The return math is pretty straight forward -- there are still US + EU catalogues out there of around 250 - 500 mm USD, also a big blue-space for Afro-Carribean that tend to travel well into all continents, and there’s some increasing interest in the K-Pop side of things as well as Nigeria. Acquire the very best catalogues w/ ~30-40% of NAV in leverage. The firm targets ~5% type organic growth (mostly pricing w/ synergies, mix, and getting onto more platforms / charging more platforms license fees), while maintaining a sustainable ~5 pence dividend (5% yield today).

 

In other words, by investing in SONG LN, one is hiring a rock-star-type “music IP bond” small-cap investment manager to do the investment + value-creation for you.

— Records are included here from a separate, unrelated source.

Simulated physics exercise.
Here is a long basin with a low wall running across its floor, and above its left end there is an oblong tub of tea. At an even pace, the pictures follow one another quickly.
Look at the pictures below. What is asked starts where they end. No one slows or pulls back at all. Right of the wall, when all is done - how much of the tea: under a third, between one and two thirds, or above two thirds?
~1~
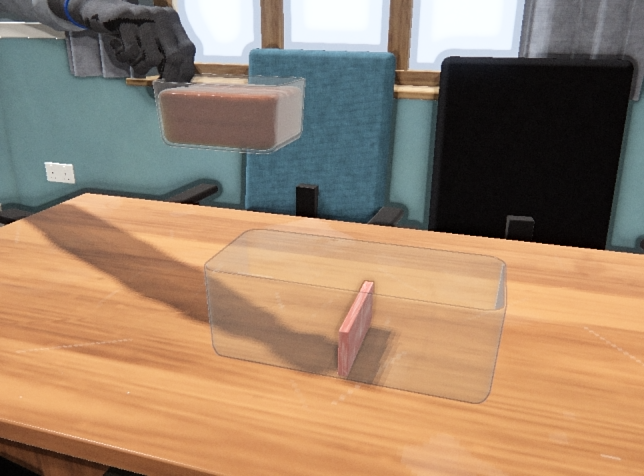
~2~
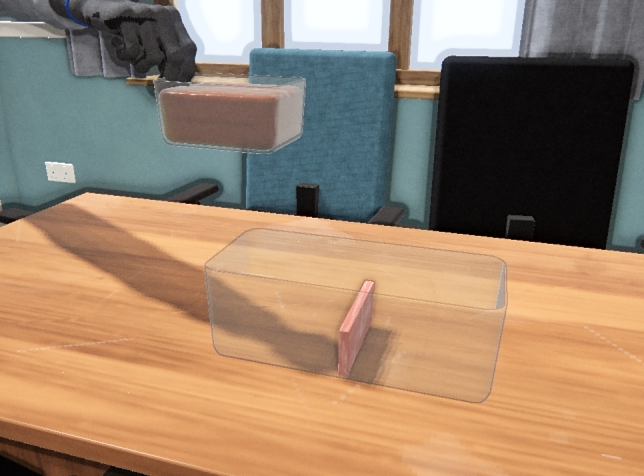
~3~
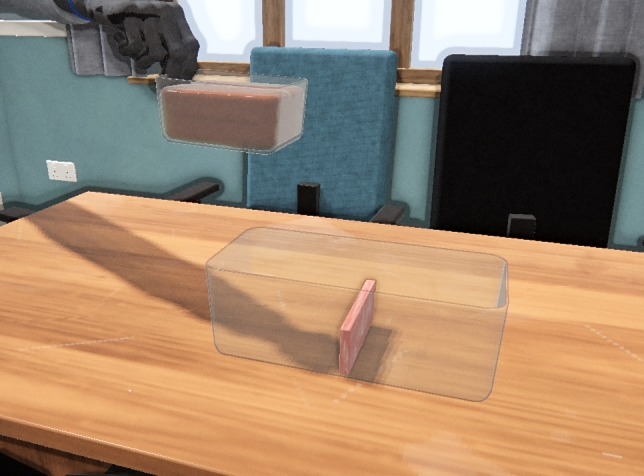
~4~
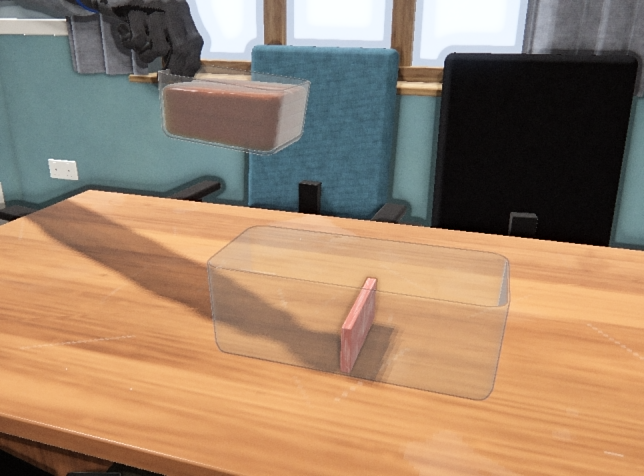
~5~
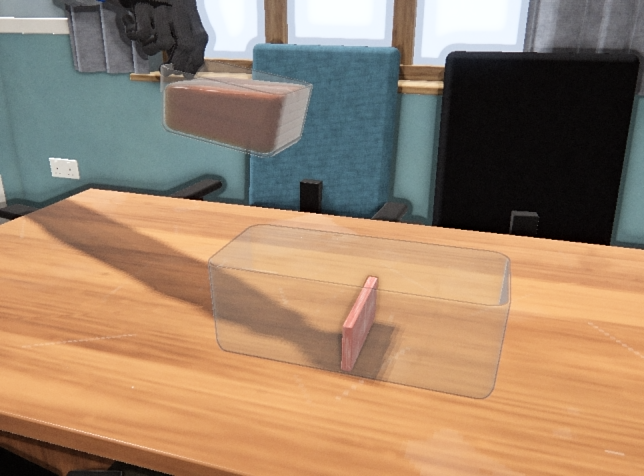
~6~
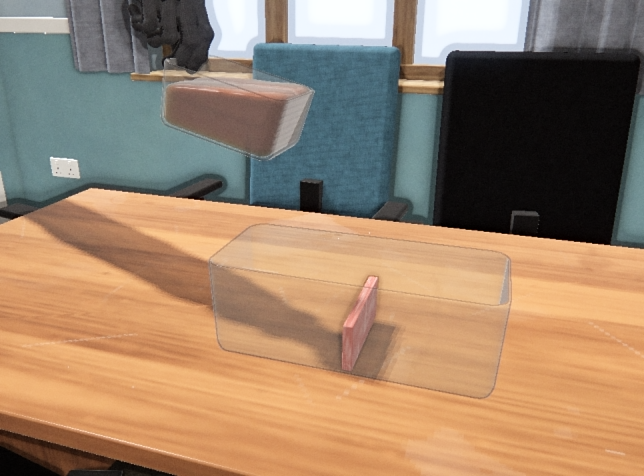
Honestly, the portion right of the wall is middling, a third to two thirds.
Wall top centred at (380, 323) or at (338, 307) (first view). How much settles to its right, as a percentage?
The first placement leaves close to 15 per cent, the second close to 65 per cent.
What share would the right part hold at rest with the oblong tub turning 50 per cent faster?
Near 30 in a hundred.
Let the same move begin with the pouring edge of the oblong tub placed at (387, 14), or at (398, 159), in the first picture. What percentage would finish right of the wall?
About 85 per cent, then about 95 per cent.
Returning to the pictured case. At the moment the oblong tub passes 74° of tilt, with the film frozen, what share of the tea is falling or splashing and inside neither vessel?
It works out to about 45 percent.
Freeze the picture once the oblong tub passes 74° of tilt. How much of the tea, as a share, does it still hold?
About 35 %.
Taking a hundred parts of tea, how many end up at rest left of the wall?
Roughly 45 %.
A moment on, the oblong tub is tipped part way and 33 per cent is still to pour, 5 is left of the wall and 16 right of it.
Next, the oblong tub is tipped right over and 4 per cent is still to pour, 37 is left of the wall and 46 right of it.
Then the oblong tub is tipped right over and 0 per cent is still to pour, 47 is left of the wall and 47 right of it.
Later the oblong tub is tipped right over and 0 per cent is still to pour, 47 is left of the wall and 47 right of it.
At rest 47 per cent lies left of the wall, 47 right of it and 6 outside.
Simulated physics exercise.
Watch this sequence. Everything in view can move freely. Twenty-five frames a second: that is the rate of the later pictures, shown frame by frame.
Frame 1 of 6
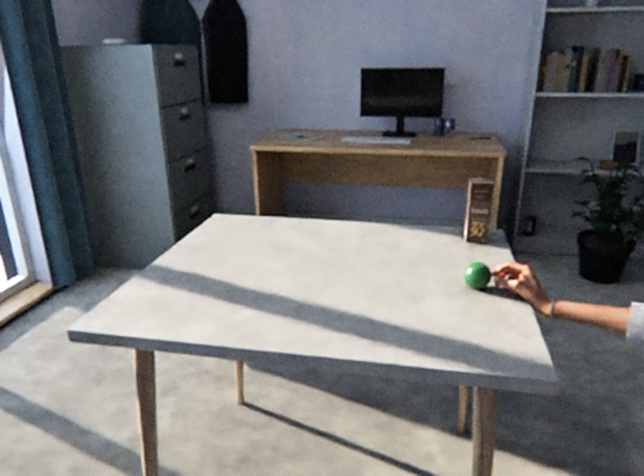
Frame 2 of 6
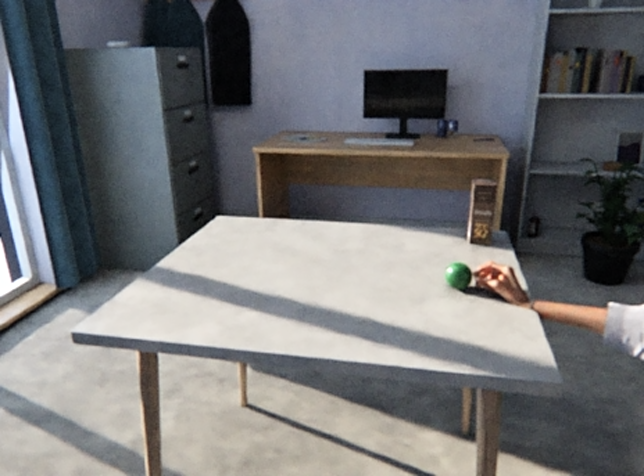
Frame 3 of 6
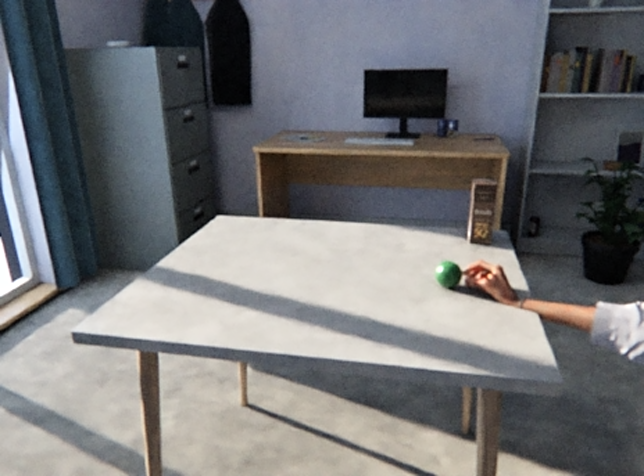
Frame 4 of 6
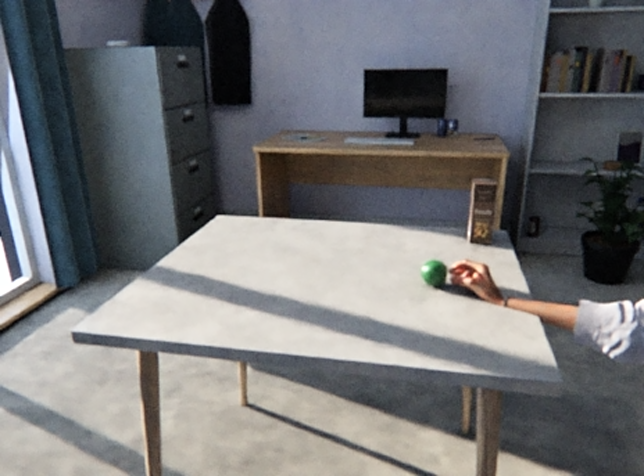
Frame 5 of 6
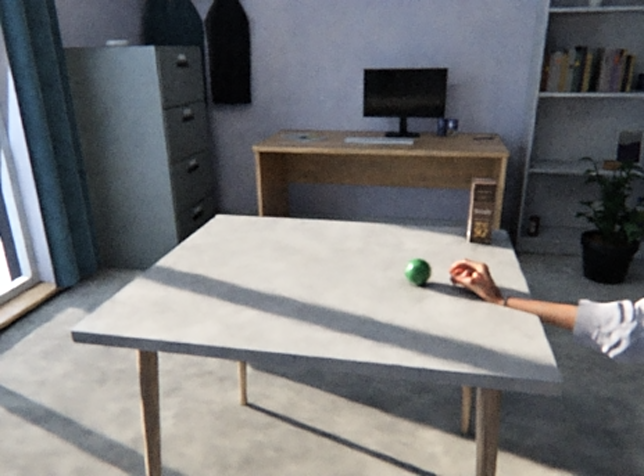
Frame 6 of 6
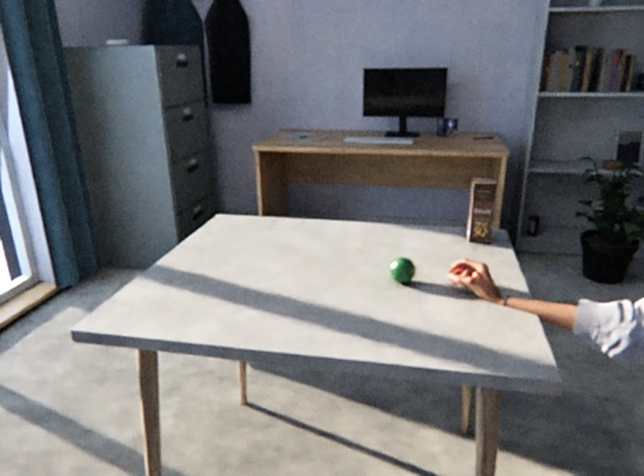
A green apple, small and round, sits near the right side of a pale grey table, touched by a hand reaching in from the right, in a sunlit room seen from slightly above. Behind are a grey cabinet, a wooden desk with a dark monitor, shelves and a plant. The hand pushes the apple left, then halts while it rolls slightly farther, leaving a gap.
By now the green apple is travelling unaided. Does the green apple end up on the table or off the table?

This is a long-term 5-10% corporate-bond replacement (levered to all the right trends) with half its return via cold-hard cash (dividend), and the other half via the spread between inflation-protected pricing power in songs (in a world where streaming & long-tail IP consumption becomes omnipresent) and the ever-decreasing interest rate towards 0-1%. Eventually when the firm reaches 3-5 Bn USDin size, odds is high that the founding team sells it at a ~3-5% yield to the big 3 or any other streaming platforms as a strategic exit.

I do not hold a position with the issuer such as employment, directorship, or consultancy.
I and/or others I advise do not hold a material investment in the issuer's securities.

Catalyst

Hold onto it for 5-10% return per annum as a bond replacement.